Sven Sön s’emporta avec justesse. Tout sonnait juste en lui, même lorsque ses phrases étaient dénuées de sens. Il maîtrisait l’exercice. Tant et si bien qu’il pouvait dire tout et son contraire, et même n’importe quoi, avec un tel aplomb que c’était son interlocuteur qui se remettait en cause quand il n’avait pas tout compris.

Description d’une rédaction d’un journal de mode.

Devant les couloirs de « Vanité Fair » les gens allaient et venaient avec autant de détermination que d’habitude. L’étage était divisé en deux. Dans le couloir de droite se trouvaient les bureaux des journalistes chargés des sujets de société, la direction artistique et la rédaction.

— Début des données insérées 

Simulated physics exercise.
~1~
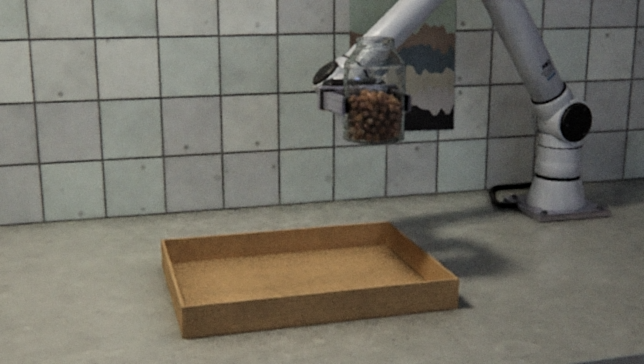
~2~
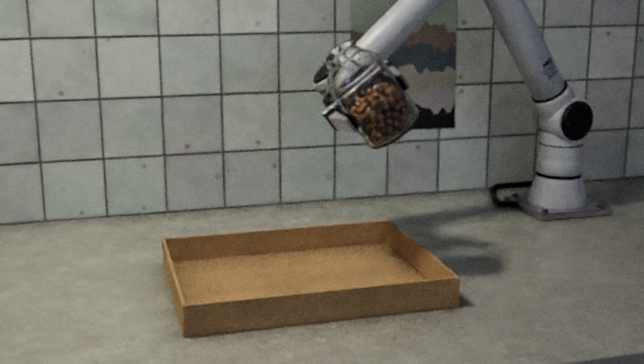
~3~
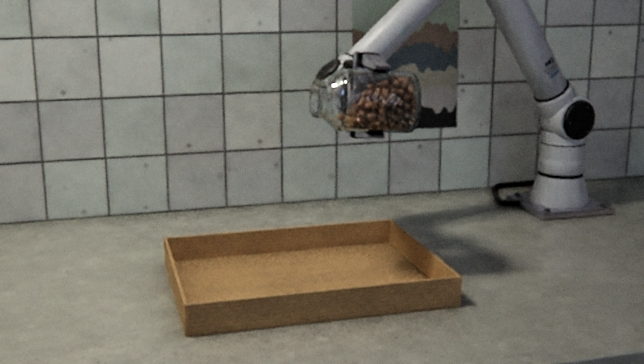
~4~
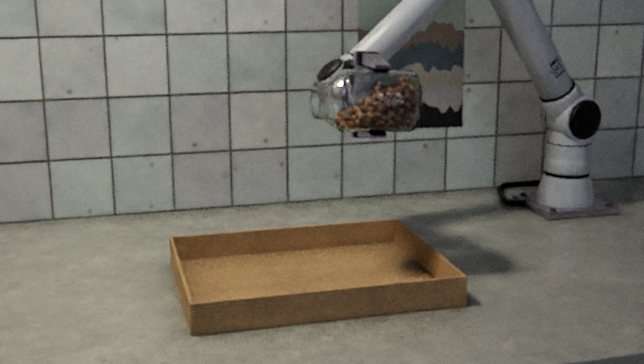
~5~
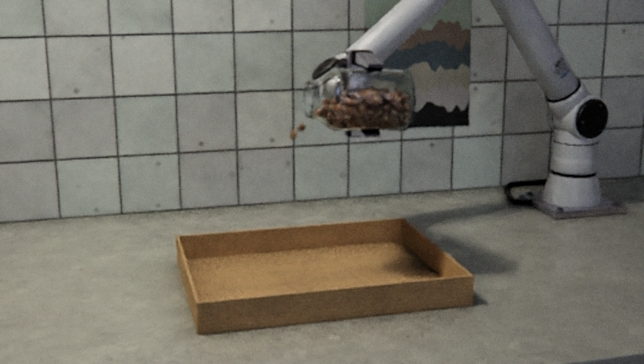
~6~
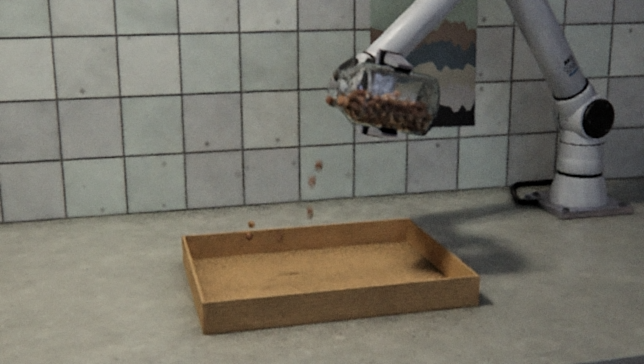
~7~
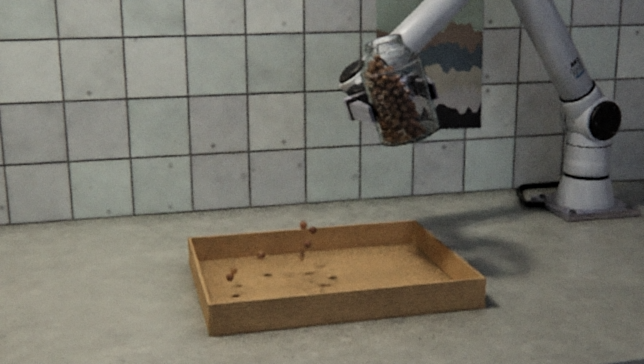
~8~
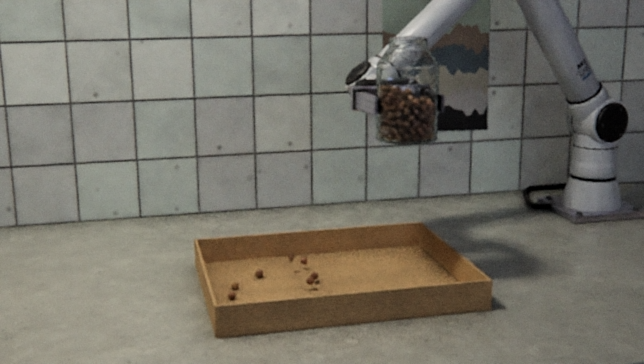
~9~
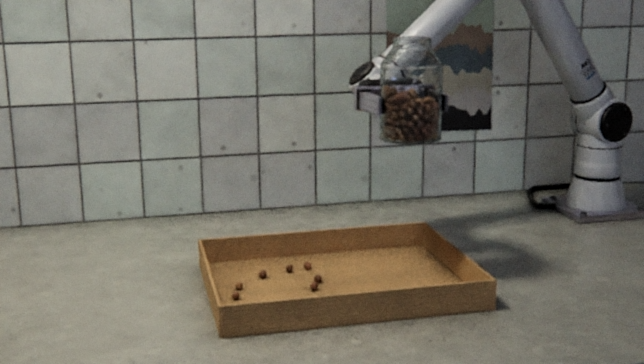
A pale robot arm standing at the right holds a clear jar of small brown beads above a grey table, seen from the front and slightly above, with a tiled wall and a patterned panel behind. A shallow, open tan tray rests below. The arm tips the jar onto its side, mouth to the left, and the beads slide along it. A few spill out and drop into the tray, bouncing, as the jar is turned back upright. It ends upright and still mostly full, with a handful of beads lying towards the tray's left side.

Dans celui de gauche, c’étaient les assistants de mode, les filles de la beauté, la boutique et la pub. Un réceptionniste organisait la vie frontalière entre ces deux monde : ceux qui pouvaient écrire à droite ; et ceux qui savaient s’habiller à gauche. C’était comme ça. 

Le scandale et le succès .

Mais au fond, qu’importe la façon dont cette affaire allait se terminer, l’onde de choc qu’il avait provoquée allait à coup sûr garantir un succès sans précédent à son projet : le scandale attise bien plus la curiosité que le seul amour des arts plastiques. Ça, il le savait bien.

 

6 Thoughts on “La Femme Périphérique – Sophie POINTURIER

  1. Un roman que je n’ai pas particulièrement remarqué, mais qui pourrait m’intéresser.

  2. Bonnes questions ! C’est un roman qui pourrait m’intéresser

  3. Je ne pense pas être être trop influencée par la renommée d’une oeuvre pour l’apprécier…En général, ça me parle … ou pas ! et par exemple, l’art moderne ne me parle pas du tout, quelque soit sa côte !
    Mais le sujet m’intéresse et comme c’est via la masse critique, je suppose que ce livre t’appartient désormais et je veux bien que tu me le prêtes !

    • On en reparle de vive voix bientôt ensemble. Ce roman ouvre des questions, moi non plus je ne croyais pas être influencée par la célébrité , il n’empêche les tableaux de Van Gogh à ses débuts (les mangeurs de pomme de terre) je ne les ai regardés attentivement que parce qu’il s’agissait de Van Gogh. Je ne dis pas que je les ai aimés mais à cause du nom, ils ont retenu mon attention.